Il Ventennio che ha scosso la Francia
“I nuovi volti del fascismo” di Enzo Traverso (Ombre Corte). La recensione di David Bidussa.
Con questo libro, inquieto, Enzo Traverso propone un laboratorio di analisi, ricco di contenuti, generoso negli spunti, non dogmatico, aperto alla curiosità. Traverso, infatti, si impegna prima di tutto a descrivere i contorni di una crisi complessiva (politica, culturale, sociale, ma anche intellettuale) in cui la parola fascismo risulta più deviante che non capace di dare risposte. È la Francia degli ultimi venti anni il luogo attraverso cui l’autore sviluppa le sue riflessioni: dai primi anni 90 all’inizio della seconda presidenza Mitterrand, fino al 2013 quando si avvia la presidenza triste di François Hollande. In quel ventennio molti degli elementi che segnano il linguaggio e lo scenario che hanno fatto tornare in auge la parola fascismo in Europa si presentano in forma più precisa che in altri Paesi europei.
Sono gli anni dell’ascesa del Front National, prima di Jean-Marie e poi di Marine le Pen; gli anni della crisi del gollismo e dei socialisti francesi; gli anni della malinconia, e quelli della rabbia, prima delle banlieue tra il 2005 e il 2007 (ai tempi di Nicolas Sarkozy ministro degli Interni); poi della Francia profonda, contro la globalizzazione: ma anche gli anni della paura, del Paese scosso dalla trafila di terrorismo e di attentati a partire da quello del 7 gennaio 2015 (attacco alla redazione di «Charlie Hebdo») fino al Bataclan e alla promenade di Nizza. La Francia, per Traverso, è quello scenario (soprattutto nelle emozioni) in cui misurare il senso della crisi di questo nostro tempo. Uno scenario in cui la parola fascismo è molto abusata perché diventa uno strumento che le destre rovesciano sulle sinistre; un concetto che le destre e molti a sinistra assumono e propongono per leggere le pulsioni e i movimenti dei diversi mondi della propria immigrazione, soprattutto quella proveniente dai Paesi arabi; lo sfondo su cui si valutano tutti i fallimenti del processo di integrazione seguito alla decolonizzazione e all’arrivo di centinaia di migliaia di arabi delle ex colonie, mai davvero inclusi.

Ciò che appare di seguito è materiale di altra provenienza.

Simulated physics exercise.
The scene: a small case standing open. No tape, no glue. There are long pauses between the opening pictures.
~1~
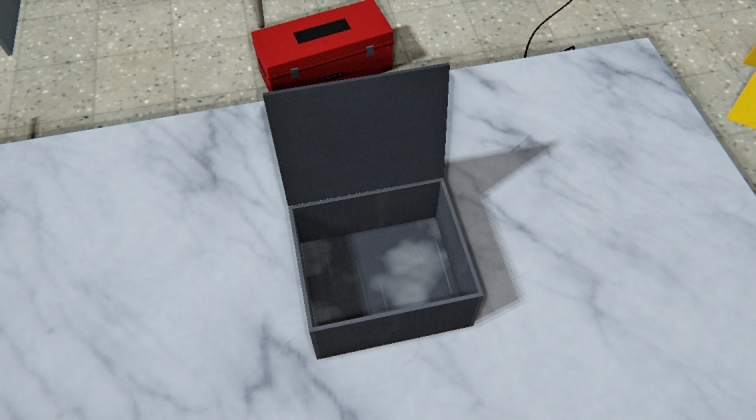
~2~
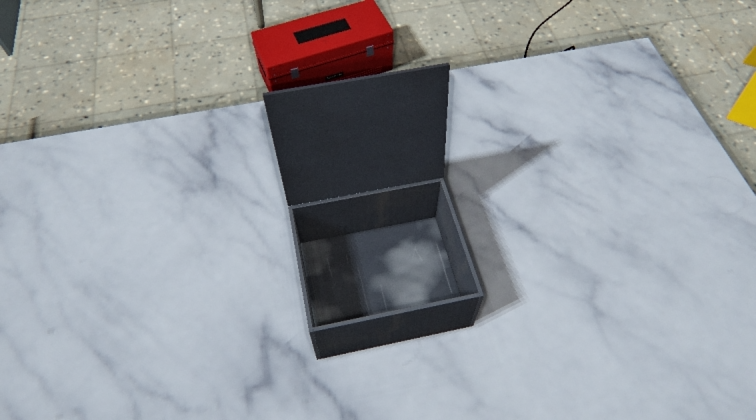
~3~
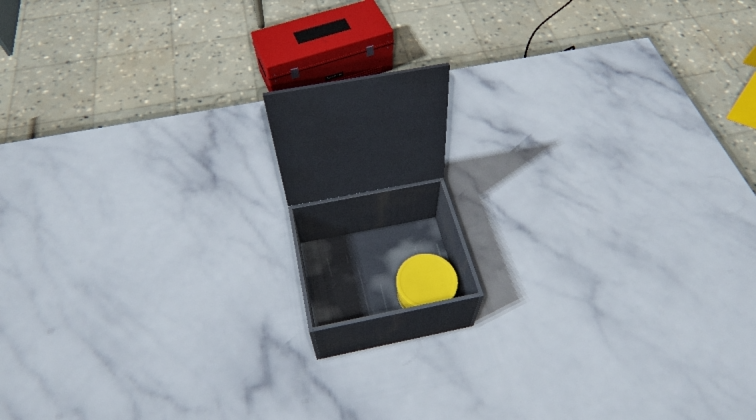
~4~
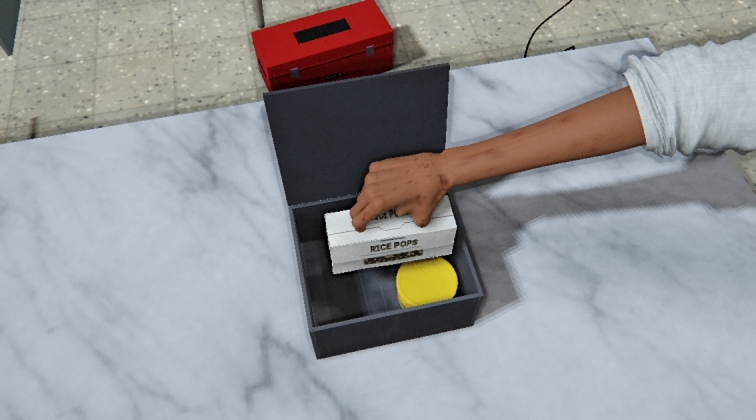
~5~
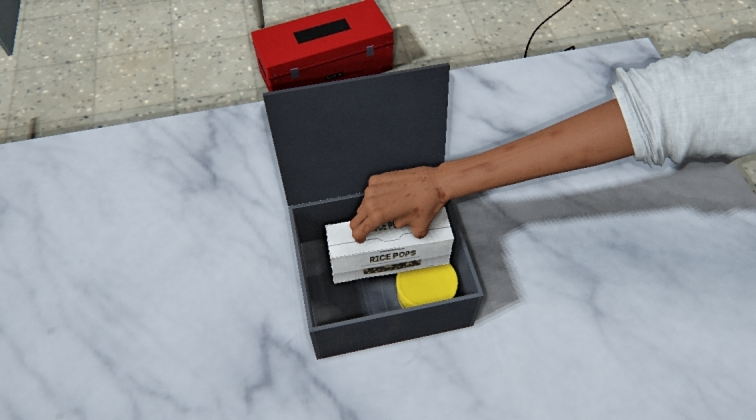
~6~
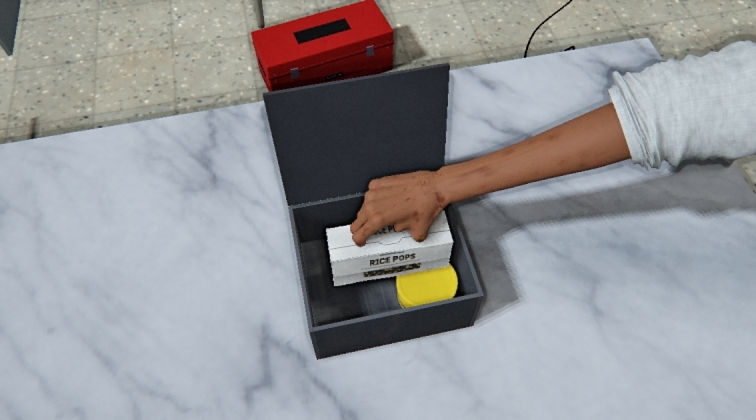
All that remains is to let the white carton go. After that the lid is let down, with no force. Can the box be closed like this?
The lid sits on the rim.
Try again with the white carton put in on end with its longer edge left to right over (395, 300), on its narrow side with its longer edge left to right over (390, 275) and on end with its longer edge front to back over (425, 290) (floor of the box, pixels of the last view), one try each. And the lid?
First try: It stays ajar; second try: It closes; third try: It stays ajar.
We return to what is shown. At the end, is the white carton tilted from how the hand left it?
The white carton ends up tilted.
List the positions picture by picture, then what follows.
The last thing is not in view yet, in the first picture.
The last thing is not in view yet, in the second picture.
The last thing is not in view yet; yellow tub (426, 287), in the third picture.
Coming down; white carton (390, 235); yellow tub (426, 287), in the fourth picture.
Coming down; white carton (389, 245); yellow tub (426, 287), in the fifth picture.
Put in, still held; white carton (389, 249); yellow tub (426, 287), in the sixth picture.
Then, 1.20 s later than the last frame, lid 83° above the rim; white carton on its side near (382, 246).
Then, 1.80 s later than the last frame, lid 31° above the rim; white carton on its side near (382, 246).
When it is over, lid shut; lying over in the box, white carton; yellow tub as before. End places, in pixels of the last picture, white carton near (382, 246).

Ne emerge un Paese che ha ripercorso la storia delle discriminazioni, del suo antisemitismo, con un profondo percorso di riflessione pubblica sul proprio passato, mentre non ha mai fatto davvero i conti con le discriminazioni nei confronti degli arabi e degli islamici. Un Paese che chiede l’integrazione, ma che non è capace di sopportare le differenze e che fa fatica a misurarsi con una società multiculturale. Allo stesso tempo è un Paese che ha visto negli ultimi quindici mesi saltare o modificare radicalmente il quadro politico strutturale della Quinta Repubblica, attraverso tre passaggi: i) crisi del partito gollista; 2) lo smembramento del mondo variegato della sinistra, anche di quella tradizionale; 3) la nascita di «En Marche», contemporaneamente il segno di una stabilità e il suo contrario. «En Marche», infatti, da una parte conferma percorsi di formazione della lasse dirigente (ovvero l’Ena; da lì viene Emmanuel Macron); dall’altro testimonia della crisi della forma partito (paradossalmente l’unico partito a mantenere questo aspetto è proprio il Fn di Marine Le Pen).

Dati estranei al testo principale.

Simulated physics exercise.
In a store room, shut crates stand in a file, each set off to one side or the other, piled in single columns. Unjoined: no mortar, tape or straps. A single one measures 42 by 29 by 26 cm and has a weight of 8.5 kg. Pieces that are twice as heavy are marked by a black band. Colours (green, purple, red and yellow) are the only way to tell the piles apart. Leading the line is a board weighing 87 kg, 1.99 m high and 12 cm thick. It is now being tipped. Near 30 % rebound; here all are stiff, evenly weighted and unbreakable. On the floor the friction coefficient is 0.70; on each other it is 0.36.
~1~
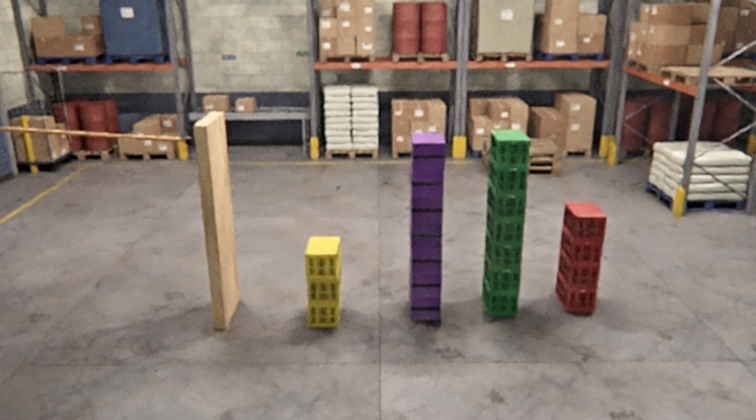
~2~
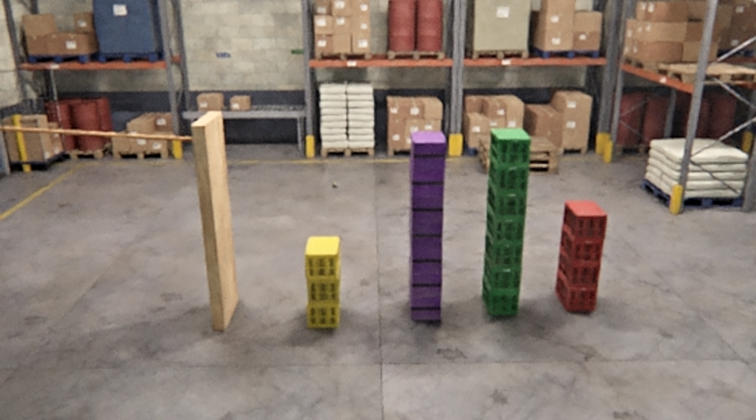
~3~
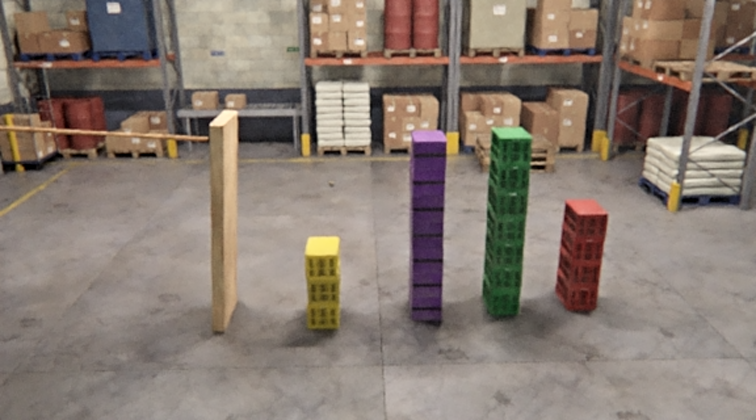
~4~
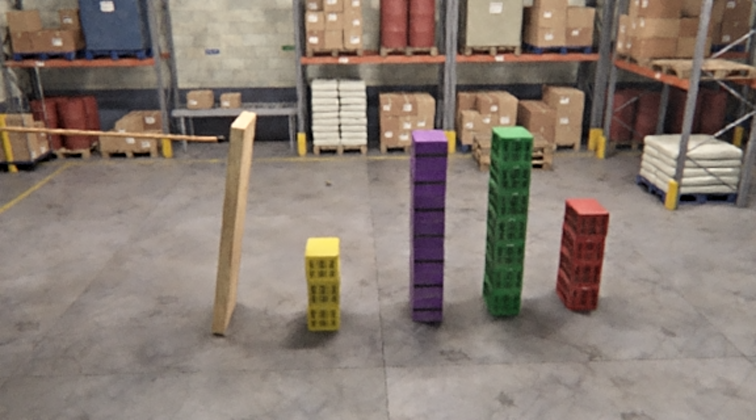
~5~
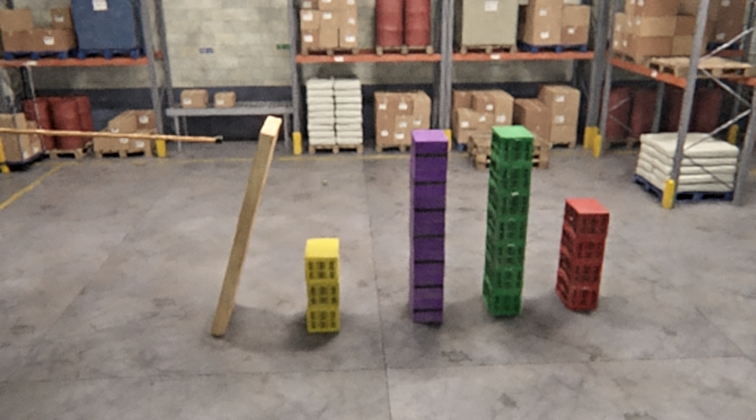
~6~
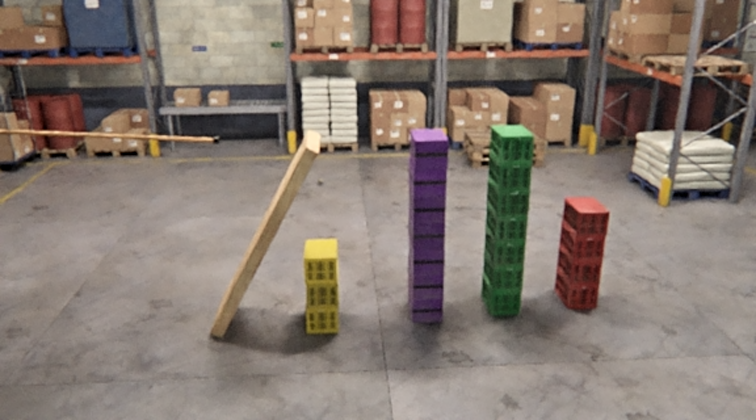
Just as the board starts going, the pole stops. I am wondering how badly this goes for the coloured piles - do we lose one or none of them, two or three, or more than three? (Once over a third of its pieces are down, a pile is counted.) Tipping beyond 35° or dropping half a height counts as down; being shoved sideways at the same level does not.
You lose one or none.
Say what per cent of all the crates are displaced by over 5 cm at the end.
Shifted share: 40 %.
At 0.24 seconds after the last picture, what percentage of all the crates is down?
0 per cent at that moment.
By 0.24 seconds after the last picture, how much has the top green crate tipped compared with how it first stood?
Angle from initial pose, roughly 0 deg - estimate.
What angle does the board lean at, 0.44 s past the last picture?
I'd put it near 65°.
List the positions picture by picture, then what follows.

In breve un’idea di politica diretta che ha i tratti della piazza, mentre conserva quella tradizionale della competenza dell’alta politica. Doppia dimensione in cui la disintermediazione s’incontra con la delega fiduciaria. Allo stesso tempo un movimento la cui piattaforma è centrata sui temi tradizionali della storia politica francese, come dimostra il testo fondativo del movimento «Mon contract avec la Nation». Ciascuno di questi diversi attori, osserva Traverso, oggi vien spesso ricondotto o assimilato al fascismo. La realtà, è più complicata, sostiene. «La mia sensazione – conclude – è quella di una grande incertezza. Non sappiamo ancora immaginare un mondo nuovo e diverso. Tuttavia sappiamo che la pentola bolle e rovescerà il coperchio. Ci saranno grandi cambiamenti; bisogna prepararsi. Poi le parole verranno da sole». Non è detto che la parola fascismo sia quella più adatta a descriverlo e a classificarlo.